По штатному расписанию при каждом из 37 армейских корпусов предполагалось создать один корпусной авиационный отряд в составе 18 самолётов: 6 машин боеготовых, 6 запасных и 6 резервных, которые находились в стадии сборки, но загодя приписывались к конкретному авиаотряду. Таким образом, в составе российского воздушного флота предполагалось в случае объявления всеобщей мобилизации иметь 918 самолётов в боевой готовности в Центральной России, Туркестане, на Кавказе и Дальнем Востоке. В 1913 году Россия не могла ни произвести, ни закупить за границей такого большого количества самолётов.

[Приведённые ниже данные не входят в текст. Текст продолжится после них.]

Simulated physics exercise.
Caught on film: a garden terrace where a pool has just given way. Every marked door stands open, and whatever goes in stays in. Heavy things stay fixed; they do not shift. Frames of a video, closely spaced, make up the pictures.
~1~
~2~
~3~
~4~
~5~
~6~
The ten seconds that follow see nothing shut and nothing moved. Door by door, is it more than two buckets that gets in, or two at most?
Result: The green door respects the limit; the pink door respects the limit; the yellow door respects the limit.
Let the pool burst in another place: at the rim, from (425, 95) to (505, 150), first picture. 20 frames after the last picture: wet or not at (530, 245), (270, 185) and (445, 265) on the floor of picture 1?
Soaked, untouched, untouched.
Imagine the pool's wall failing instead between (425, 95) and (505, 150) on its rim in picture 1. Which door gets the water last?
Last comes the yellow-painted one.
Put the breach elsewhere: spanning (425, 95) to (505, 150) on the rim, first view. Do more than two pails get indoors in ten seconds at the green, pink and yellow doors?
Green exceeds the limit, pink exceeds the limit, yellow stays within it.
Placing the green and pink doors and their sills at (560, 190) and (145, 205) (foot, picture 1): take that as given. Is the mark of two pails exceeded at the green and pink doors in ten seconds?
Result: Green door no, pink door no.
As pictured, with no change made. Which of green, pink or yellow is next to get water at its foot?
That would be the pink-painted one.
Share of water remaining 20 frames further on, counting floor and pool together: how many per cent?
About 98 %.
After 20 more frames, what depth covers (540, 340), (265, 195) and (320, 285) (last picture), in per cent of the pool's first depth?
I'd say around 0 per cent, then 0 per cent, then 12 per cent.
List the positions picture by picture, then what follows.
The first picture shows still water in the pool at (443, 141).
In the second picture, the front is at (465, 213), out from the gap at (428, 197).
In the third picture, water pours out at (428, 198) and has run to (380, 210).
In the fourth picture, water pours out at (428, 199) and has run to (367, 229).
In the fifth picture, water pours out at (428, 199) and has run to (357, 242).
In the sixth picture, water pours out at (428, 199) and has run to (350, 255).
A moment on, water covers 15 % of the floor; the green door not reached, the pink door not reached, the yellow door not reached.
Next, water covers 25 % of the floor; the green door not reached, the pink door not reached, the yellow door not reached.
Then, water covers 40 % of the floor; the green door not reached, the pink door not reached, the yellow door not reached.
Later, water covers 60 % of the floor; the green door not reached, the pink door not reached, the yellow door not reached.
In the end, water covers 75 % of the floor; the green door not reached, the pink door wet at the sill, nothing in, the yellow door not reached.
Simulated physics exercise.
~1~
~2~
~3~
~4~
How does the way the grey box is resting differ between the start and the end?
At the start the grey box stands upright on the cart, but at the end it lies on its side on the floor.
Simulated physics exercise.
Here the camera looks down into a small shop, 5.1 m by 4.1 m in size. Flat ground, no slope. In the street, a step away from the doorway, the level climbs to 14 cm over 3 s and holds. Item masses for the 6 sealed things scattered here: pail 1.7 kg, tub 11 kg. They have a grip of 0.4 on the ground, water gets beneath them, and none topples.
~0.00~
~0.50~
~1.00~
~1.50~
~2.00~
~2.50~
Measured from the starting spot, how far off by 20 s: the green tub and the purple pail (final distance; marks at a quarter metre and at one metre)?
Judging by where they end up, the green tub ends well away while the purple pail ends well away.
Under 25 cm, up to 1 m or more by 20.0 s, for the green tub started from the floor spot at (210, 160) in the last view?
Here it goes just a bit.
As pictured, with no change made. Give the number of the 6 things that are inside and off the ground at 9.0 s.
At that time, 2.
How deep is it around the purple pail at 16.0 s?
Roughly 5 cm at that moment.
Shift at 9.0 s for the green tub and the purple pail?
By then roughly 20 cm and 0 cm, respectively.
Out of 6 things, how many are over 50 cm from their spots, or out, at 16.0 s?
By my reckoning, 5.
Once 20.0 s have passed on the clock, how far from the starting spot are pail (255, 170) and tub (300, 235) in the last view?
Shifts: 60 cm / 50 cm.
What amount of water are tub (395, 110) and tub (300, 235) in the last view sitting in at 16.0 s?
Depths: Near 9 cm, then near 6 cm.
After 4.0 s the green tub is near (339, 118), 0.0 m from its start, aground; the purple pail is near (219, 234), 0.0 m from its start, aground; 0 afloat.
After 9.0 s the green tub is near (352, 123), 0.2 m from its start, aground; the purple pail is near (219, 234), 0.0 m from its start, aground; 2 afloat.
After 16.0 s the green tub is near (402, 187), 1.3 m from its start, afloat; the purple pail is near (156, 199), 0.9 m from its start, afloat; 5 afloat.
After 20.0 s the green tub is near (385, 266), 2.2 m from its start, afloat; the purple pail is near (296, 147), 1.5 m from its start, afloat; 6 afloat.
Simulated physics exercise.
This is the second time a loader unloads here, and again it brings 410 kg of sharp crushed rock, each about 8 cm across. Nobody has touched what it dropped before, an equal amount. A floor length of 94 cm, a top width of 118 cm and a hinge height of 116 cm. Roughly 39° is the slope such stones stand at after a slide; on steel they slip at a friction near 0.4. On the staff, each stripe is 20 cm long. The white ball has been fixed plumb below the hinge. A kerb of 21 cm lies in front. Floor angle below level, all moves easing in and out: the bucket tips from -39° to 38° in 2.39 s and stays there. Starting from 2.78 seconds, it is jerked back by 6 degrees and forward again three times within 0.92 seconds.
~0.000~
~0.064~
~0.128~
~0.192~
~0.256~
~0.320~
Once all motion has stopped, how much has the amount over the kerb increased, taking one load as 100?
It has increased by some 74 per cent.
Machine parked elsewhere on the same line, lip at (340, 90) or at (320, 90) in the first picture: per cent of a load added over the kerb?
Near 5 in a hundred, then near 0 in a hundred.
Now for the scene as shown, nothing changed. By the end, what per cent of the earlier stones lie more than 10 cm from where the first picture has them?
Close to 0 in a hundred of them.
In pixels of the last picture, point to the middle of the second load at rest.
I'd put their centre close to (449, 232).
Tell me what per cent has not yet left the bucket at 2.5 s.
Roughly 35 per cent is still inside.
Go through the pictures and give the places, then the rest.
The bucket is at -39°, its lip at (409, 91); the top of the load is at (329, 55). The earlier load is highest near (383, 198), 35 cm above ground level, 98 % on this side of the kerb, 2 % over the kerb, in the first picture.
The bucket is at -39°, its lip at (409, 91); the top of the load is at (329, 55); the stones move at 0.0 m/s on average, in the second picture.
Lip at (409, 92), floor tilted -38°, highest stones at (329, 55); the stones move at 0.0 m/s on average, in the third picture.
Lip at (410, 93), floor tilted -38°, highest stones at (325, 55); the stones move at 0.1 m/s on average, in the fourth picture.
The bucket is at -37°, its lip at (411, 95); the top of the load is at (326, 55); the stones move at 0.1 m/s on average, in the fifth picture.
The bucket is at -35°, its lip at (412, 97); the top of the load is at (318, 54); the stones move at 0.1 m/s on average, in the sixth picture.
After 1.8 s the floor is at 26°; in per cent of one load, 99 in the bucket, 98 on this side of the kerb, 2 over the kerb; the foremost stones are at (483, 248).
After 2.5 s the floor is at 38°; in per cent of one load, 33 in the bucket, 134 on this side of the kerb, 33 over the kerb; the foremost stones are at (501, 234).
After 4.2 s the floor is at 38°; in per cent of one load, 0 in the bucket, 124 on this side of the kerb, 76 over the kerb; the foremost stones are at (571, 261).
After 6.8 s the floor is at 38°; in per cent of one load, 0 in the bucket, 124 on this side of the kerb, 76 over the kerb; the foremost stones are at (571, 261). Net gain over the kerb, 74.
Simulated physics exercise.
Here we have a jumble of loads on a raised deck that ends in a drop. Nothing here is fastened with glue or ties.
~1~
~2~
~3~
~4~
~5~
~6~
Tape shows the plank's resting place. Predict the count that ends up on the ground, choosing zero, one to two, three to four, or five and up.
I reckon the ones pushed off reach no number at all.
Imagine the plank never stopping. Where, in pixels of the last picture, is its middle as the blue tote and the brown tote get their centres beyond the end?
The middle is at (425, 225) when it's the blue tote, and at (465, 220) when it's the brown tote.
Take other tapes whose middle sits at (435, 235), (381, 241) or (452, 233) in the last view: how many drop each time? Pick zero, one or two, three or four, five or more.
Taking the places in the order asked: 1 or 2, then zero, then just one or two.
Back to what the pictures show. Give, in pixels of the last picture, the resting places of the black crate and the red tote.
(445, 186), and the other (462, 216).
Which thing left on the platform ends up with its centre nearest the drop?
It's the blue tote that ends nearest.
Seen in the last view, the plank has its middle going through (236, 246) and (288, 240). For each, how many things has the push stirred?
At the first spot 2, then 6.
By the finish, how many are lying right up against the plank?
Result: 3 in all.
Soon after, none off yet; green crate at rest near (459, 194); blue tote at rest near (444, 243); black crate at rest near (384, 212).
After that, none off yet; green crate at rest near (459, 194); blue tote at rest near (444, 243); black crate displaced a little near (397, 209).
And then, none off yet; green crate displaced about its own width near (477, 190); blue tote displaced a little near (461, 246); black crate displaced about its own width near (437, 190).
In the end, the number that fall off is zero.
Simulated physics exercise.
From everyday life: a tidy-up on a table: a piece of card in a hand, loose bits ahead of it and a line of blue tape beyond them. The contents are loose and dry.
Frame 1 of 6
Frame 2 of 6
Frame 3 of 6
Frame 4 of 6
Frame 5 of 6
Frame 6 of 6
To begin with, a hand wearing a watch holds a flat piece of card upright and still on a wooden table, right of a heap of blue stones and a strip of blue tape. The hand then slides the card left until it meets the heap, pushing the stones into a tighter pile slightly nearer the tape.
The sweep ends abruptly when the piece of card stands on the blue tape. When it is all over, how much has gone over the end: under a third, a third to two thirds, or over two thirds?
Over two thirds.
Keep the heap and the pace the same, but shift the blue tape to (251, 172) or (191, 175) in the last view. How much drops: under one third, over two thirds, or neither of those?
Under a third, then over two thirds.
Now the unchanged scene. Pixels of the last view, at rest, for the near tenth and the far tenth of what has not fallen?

К 1 августа 1914 года в строю русской армии находилось 263 военных самолёта, которые равномерно распределялись между 3 воздухоплавательными ротами и 39 авиационными отрядами: Гвардейским, Гренадерским, 3 полевыми, 25 корпусными, 3 Сибирскими, 8 крепостными и одним Добровольческим авиационным отрядом, переименованным впоследствии в 34-й КАО. Корпусной отряд имел достаточно громоздкую структуру управления и технического обслуживания, так как его материальная часть состояла из 6 разведчиков и 4 корректировщиков артиллерийского огня.
Германия имела 232 аэроплана, собранные в 34 дивизионах, Франция – 165 самолётов в 25 эскадрильях, Англия – 63 самолёта «первой линии», а Австро-Венгрия – всего 48 летательных аппаратов.